The restless stomach-cave will rage, and correspondingly pacify, wherein each stain, drip, blob, and smear, will appear to congeal, much like grammar. Through the contemplation of this surface, each idea, word or moment running through my head has space to intensify, making it conceivable to take control of chaotic ideas, order the subconscious and attempt to model thoughts that are somewhat impossible. Condensations materialise as images begin to float to the surface, smaller gestures soon begin to make up larger gestures and are beaten back until an indexical and non-descriptive logic begins to take over.
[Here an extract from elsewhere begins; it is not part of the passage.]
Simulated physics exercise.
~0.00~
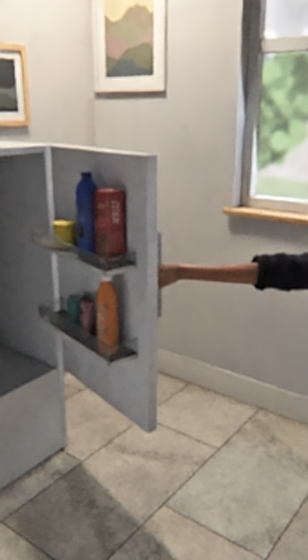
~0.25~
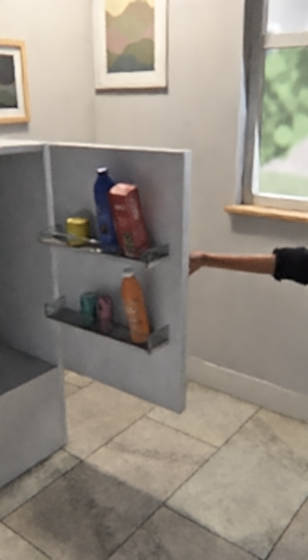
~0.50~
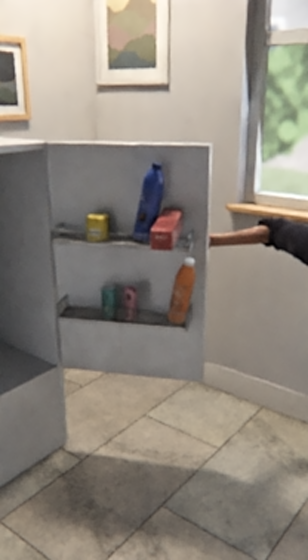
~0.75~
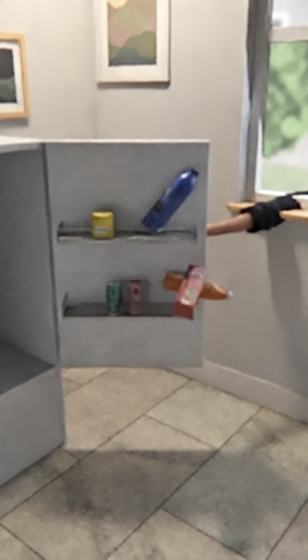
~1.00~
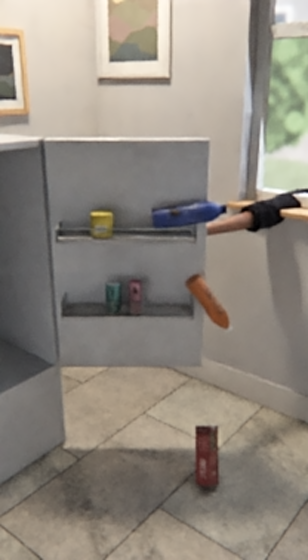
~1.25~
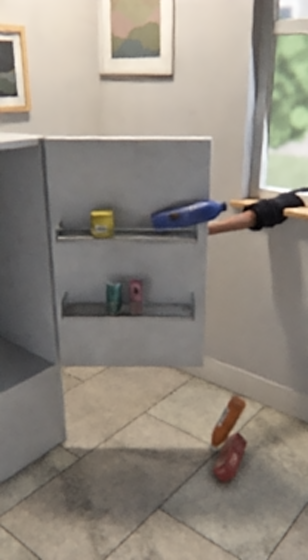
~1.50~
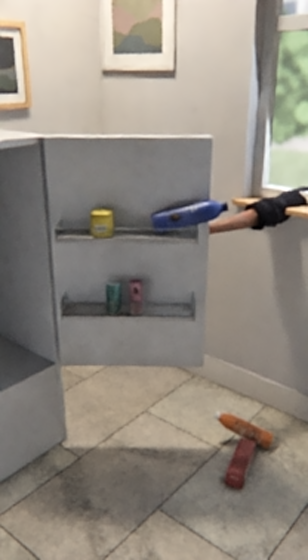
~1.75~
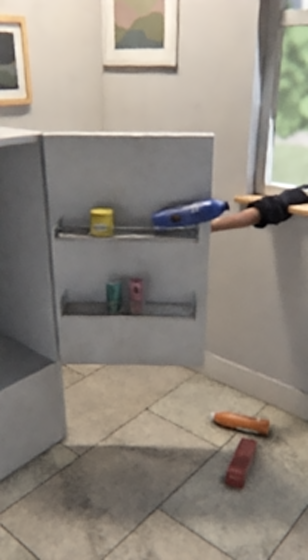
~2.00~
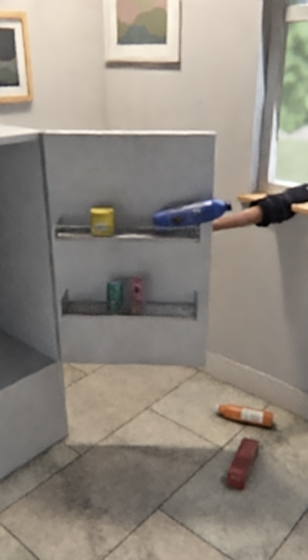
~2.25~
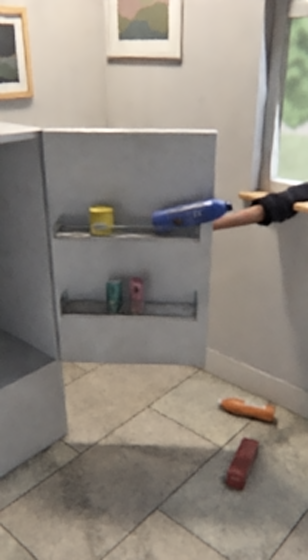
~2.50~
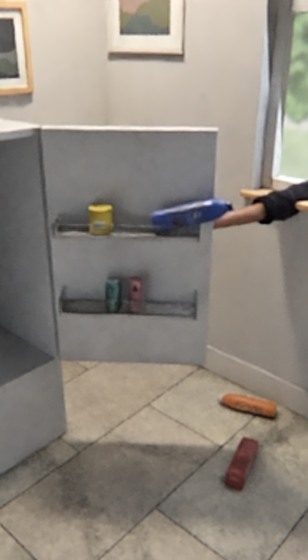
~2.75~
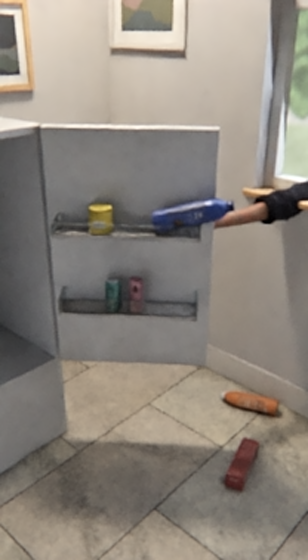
In the video, a hand swings open a grey refrigerator door holding containers on two racks, and a red carton and an orange bottle tip out and fall to the tiled floor, while a blue bottle topples but stays on the upper rack and the yellow, turquoise and pink containers remain upright.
Each mark, far more concerned with the flux of becoming rather than of merely being, maintains a distance and allows me to consider ideas in a language that is non-specific and timeless. One painting’s pigment is scraped and applied to another, creating a cannibalistic process where every surface made, either past, present or future, is immediately connected to another, and only becoming clear when passing within view of the rest.

 

In 2014, Taylor co-founded Mrs Paterson’s Press, a dedicated space for disseminating the work of artists and writers who are preoccupied with historical and contemporary ideas surrounding the portrayal of thought and experience through visual means. Working directly with contributors to collectively print, bind and distribute their work, the press aims to embolden an approach to and understanding of the type of form or image, which can be directly deciphered from the raw material that rises from the unconscious.